La nuit, près du feu, le visage brûlant et le dos glacé, et par bouffées, l'odeur âcre et piquante de la fumée, le noir béant tout autour, la musique des voix d'Ahmed et El Gacem qui discutent par intermittence dans une langue familière et inconnue, plus tard, la chaleur douce du duvet et les muscles qui se détendent alors que le nez qui émerge du châle entouré sur la tête est froid et que de la buée sort de la bouche.
Qu'est-ce qui fait alors que l'on quitte le confort de nos maisons bien chauffées, les couleurs flamboyantes de nos forêts d'automne, la sécurité de notre quotidien où la météo est annoncée à l'avance, nos agendas variés, les liens tissées avec ceux que nous aimons, l'abondance matérielle et humaine de nos vies protégées pour aller dans le désert ?

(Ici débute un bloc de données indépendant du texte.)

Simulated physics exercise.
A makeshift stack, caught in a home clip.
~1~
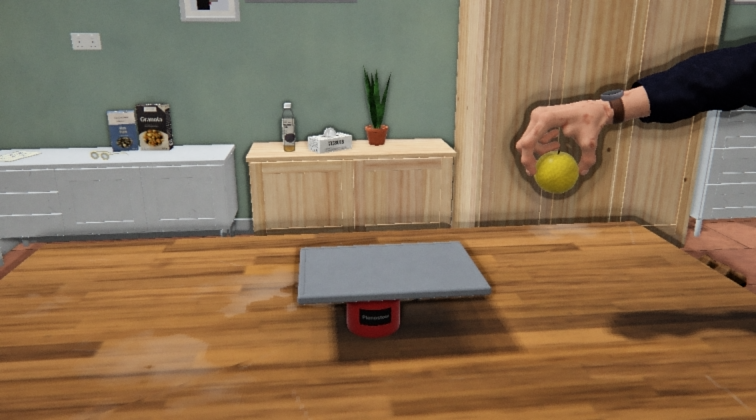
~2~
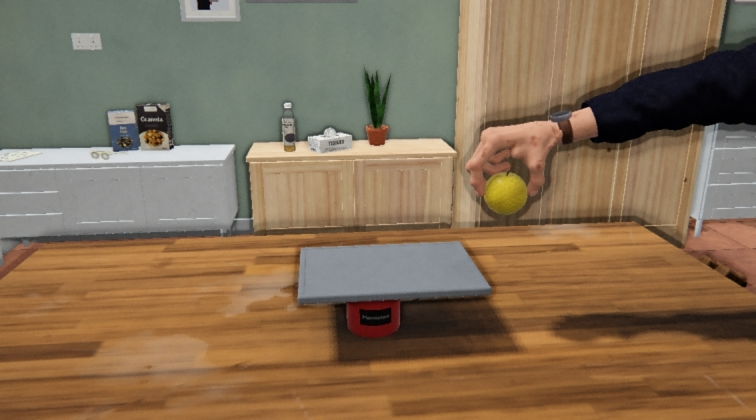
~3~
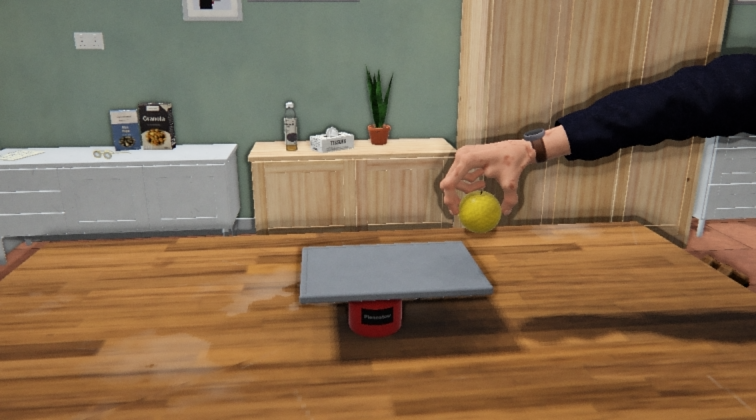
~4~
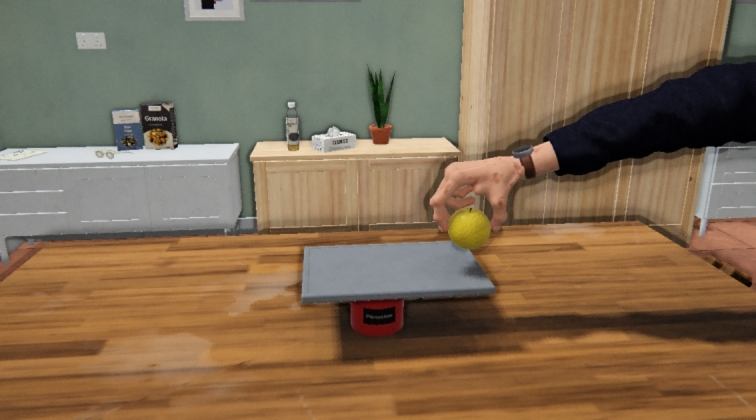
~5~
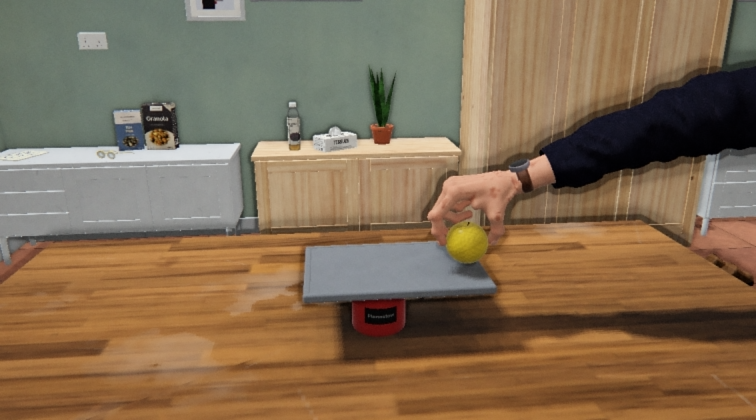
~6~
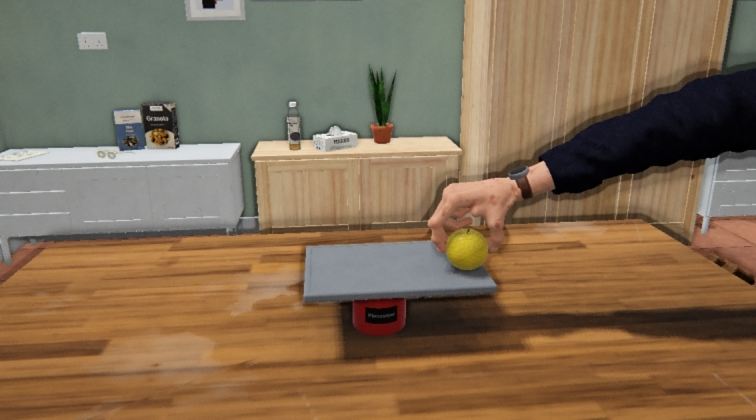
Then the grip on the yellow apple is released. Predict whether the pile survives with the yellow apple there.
I'd say it doesn't stand firm, sadly.
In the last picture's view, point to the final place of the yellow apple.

L'Infini. L'infini du ciel, de l'espace, qui nous rappelle le nôtre. Ce sentiment de vastitude et de liberté fondamentale que nous renvoient les courbes des dunes jusqu'à l'horizon et à 360 degrés. Le silence profond, dense, immense de la nuit qui rend les rares insomnies délicieuses et me nourrit autant que le pain. La beauté de la terre, la splendeur de la voie lactée. La netteté, la clarté stupéfiante des étoiles qui semblent s'être approchées pour nous parler à l'oreille de l'infini inconnaissable de l'univers. La solitude, l'absence progressive à ce qui fait nos préoccupations ordinaires, ce vide de plénitude qui, retrouvé, me fait venir les larmes aux yeux. De gratitude, de bonheur, sans raison. C'est une nourriture essentielle dont parfois nous ne savons plus à quel point elle nous manque dans la pléthore de nos existences privilégiées. Tous les lieux vastes et vides, le désert, la mer, la montagne, jouent le même rôle. Sans cesse nous rappeler que le Rien, l'Ouvert, le Sans limite est notre nature fondamentale.
8 commentaires:
Merci Corinne
Catherine De
Merci Corinne, quel belle description du paysage, du corps , des ressentis..
Je ne connais pas du tout le désert, mais je reconnais quelque chose de ton vécu.
Merci encore.
Merci pour ce beau "reportage" : texte et les belles photos de Véronique , donnent vraiment envie ...! Merci beaucoup !
Magnifique... c'était un de mes rêves... ce n'est peut-être pas trop tard ?
Merci pour ce partage !
Sylvie V
Merci beaucoup pour ces deux épisodes qui m'ont porté, à quand votre livre de récits de voyages ?
Ces deux mots, "l'Ouvert", suffisent
A me remémorer les souvenirs de la mer Atlantique et les "exercices" de l'Ami Douglas.
Élan du cœur vers toi.
JP Gepetto
Pranam !
Merci Corinne, pour ces mots et ce texte et ces mots sur le désert. C'est inspirant.